Knowing Our Audience (How to Know part 5)

"But though I be rude in speech, yet not in knowledge..." (2 Corinthians 11:6)

Try this sometime: before you say what's on your mind, think through your list of synonyms for whatever big word your about to use—the one that's both going to prove your point and also make you look smarter—and use a smaller one. It would seem that's exactly what Paul is talking about here. That word "rude" in the King James doesn't mean "rude" as in "impolite". It's referring to a simpler, less pretentious and more direct way of speaking. While the Greek word translated "rude" is idiotes (obviously giving rise to idiot), it actually means "uneducated" and "ignorant" (nescient even, but we won't go there). It's the "rude" of rudimentary. Paul is basically saying that he's a whole lot smarter than he lets on. And while he was a cultured Hellenistic Jew, conversant in Hebrew as well as Greek, he was also a simple tentmaker from Tarsus (see Acts 22:2-3). He played both sides of the superfluous intellectual field.

How rude?

It means a lot to God that you take the time to make yourselves available to any type of person out there. And if you make a conscious decision to be used of God to reach the widest possible audience, you will find yourselves interacting with scores of personality types who would each hear the gospel of Jesus Christ (if they haven't already) in your own words. Just make sure it comes through in your behavior. Really, one of the ways to prepare the soil, so to speak, is to actually listen to yourself speak. Know how you come across. If you can say the same thing with a few simple, spare and choice words rather than hunt for the obscure adjective that you think will enthrall the person with which you're conversing, please do. The language of the Gospels were written in everyday layman's Greek. Nothing fancy, nothing flowery, yet imbued with all the power of Heaven.

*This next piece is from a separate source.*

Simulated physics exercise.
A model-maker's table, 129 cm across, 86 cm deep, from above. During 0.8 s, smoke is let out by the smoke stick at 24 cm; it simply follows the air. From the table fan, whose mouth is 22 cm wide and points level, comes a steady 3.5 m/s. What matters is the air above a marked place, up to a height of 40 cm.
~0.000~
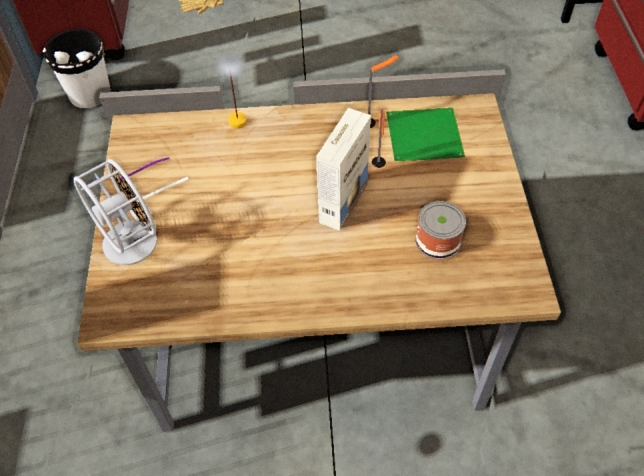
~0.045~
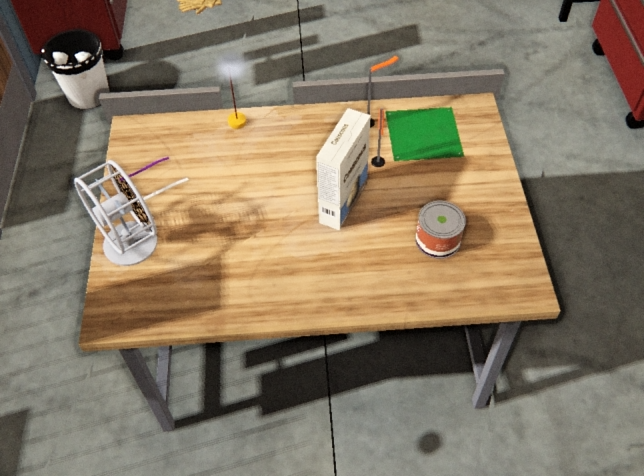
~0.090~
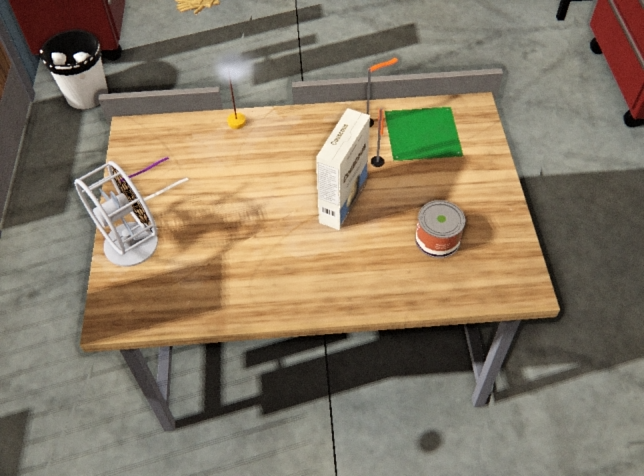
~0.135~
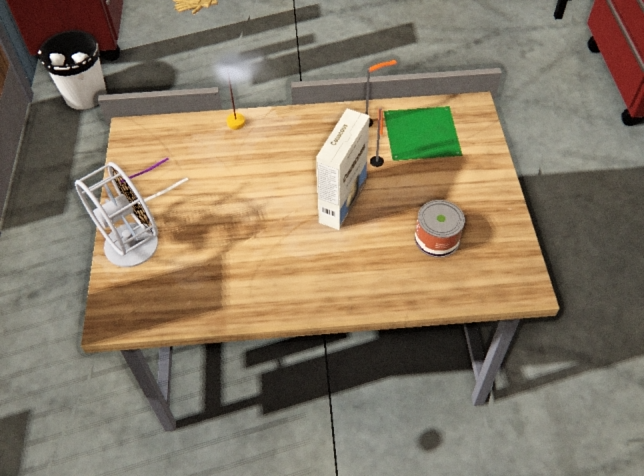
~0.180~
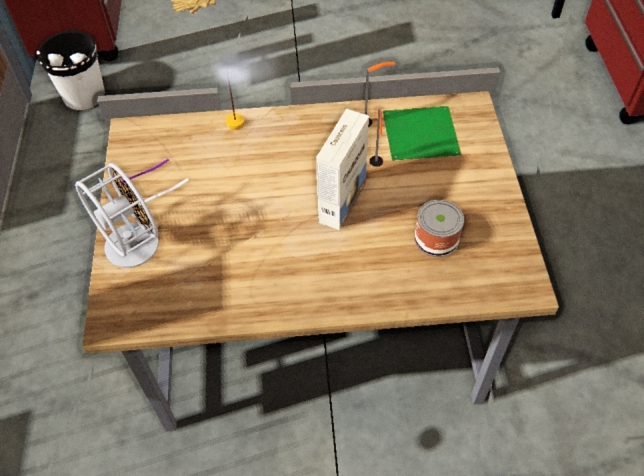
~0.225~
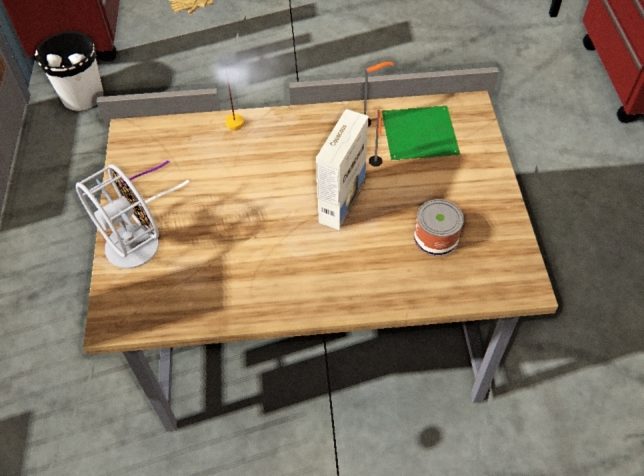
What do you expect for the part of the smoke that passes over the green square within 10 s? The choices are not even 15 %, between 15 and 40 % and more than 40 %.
Under 15 %.
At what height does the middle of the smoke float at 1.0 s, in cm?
Roughly 20 cm up.
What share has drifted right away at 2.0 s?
Some 90 in a hundred.
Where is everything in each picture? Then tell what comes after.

"And my speech and my preaching was not with enticing words of man's wisdom, but in demonstration of the Spirit and of power: That your faith should not stand in the wisdom of men, but in the power of God." (1 Corinthians 2:4-5) Yes, you don't want someone latching on to you through your charisma and intelligence. You genuinely want to hook people up to God.

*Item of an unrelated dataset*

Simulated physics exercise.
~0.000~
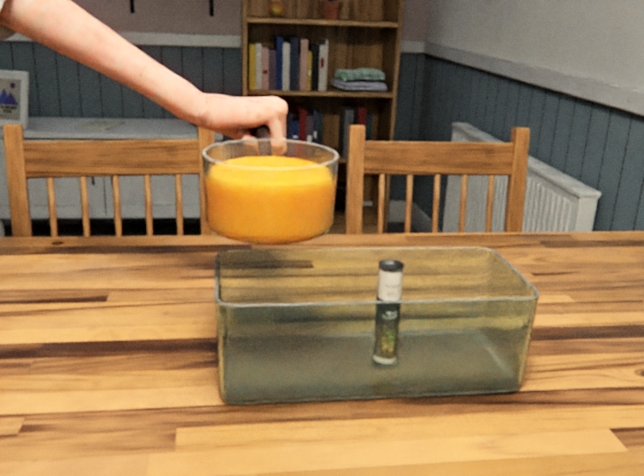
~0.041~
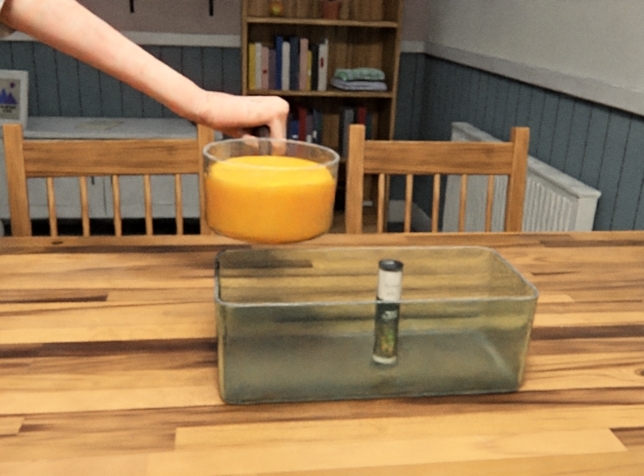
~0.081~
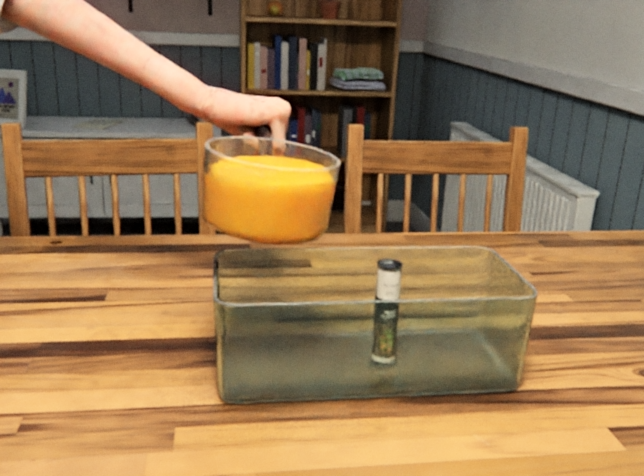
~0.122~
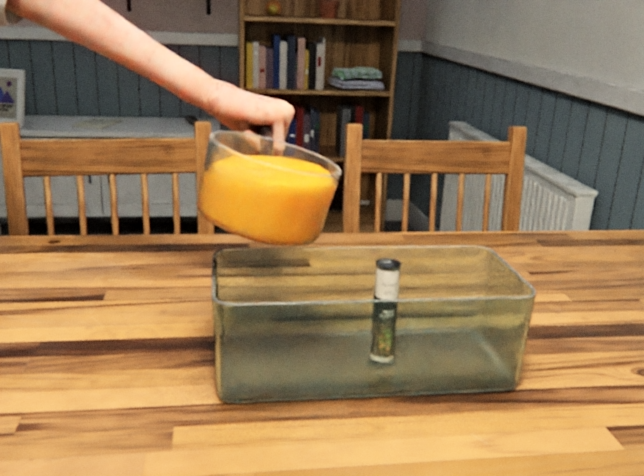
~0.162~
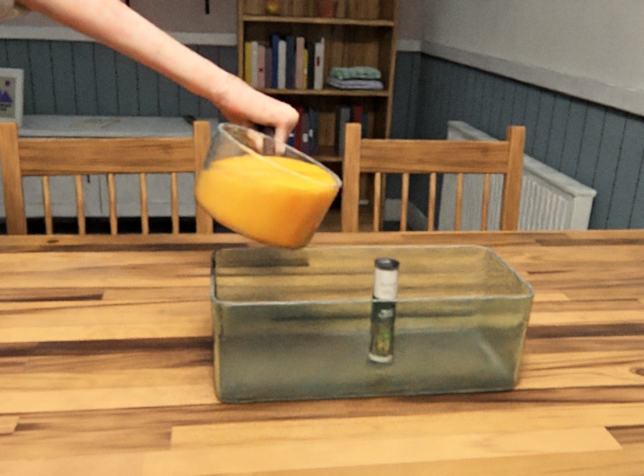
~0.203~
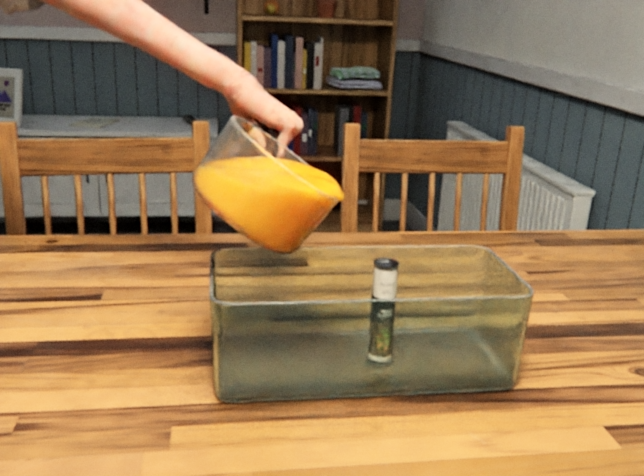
A hand tilts a glass pot of orange liquid rightward above a long glass basin.
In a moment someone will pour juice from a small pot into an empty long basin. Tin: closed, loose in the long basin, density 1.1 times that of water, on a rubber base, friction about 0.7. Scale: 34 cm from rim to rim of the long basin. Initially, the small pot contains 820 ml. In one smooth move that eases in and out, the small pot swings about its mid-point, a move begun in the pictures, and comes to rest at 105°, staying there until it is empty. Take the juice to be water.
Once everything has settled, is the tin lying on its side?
Yes.
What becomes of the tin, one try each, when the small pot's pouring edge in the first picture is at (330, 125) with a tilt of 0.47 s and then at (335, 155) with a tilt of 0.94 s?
First it falls; then it falls.
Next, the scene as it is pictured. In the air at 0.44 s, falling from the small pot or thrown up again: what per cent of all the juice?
Roughly 28 percent.
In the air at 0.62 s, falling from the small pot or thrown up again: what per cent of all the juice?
Some 4 per cent.
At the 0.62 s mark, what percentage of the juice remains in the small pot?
6 %.
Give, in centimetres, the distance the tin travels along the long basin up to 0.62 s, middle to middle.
Estimate: Around 2 cm.
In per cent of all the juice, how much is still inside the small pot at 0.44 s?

Words like love, compassion, mercy, forgiveness. People know what these words mean (or they think they do). It's the qualifiers and packing material with which they're delivered that cause confusion. That, and a little thing called hypocrisy. See, many people nowadays have "heard it all before". What they haven't seen, however, is true love, lived out. Each individual running this way and that, spouting off a half-realized message of redemption and forgiveness is not what Jesus had in mind when He said "Go ye into all the world, and preach the gospel to every creature." (Mark 16:15) Jesus' message of Heaven doesn't need our intellectual underpinnings to cause it to bear fruit. It needs our commitment and our simplicity lived out. And when Paul says he was "rude in speech, but not in knowledge", part of that knowledge was knowing how to get his point across to whomever he was speaking in a way that was intelligible to them. God is the one who validates us on the inside. Knowing this, we are able to lay aside any ways of thinking and talking that will only end in alienating those who are less than inclined to listen to hyperbole.

"Speak properly, and in as few words as you can, but always plainly; for the end of speech is not ostentation, but to be understood."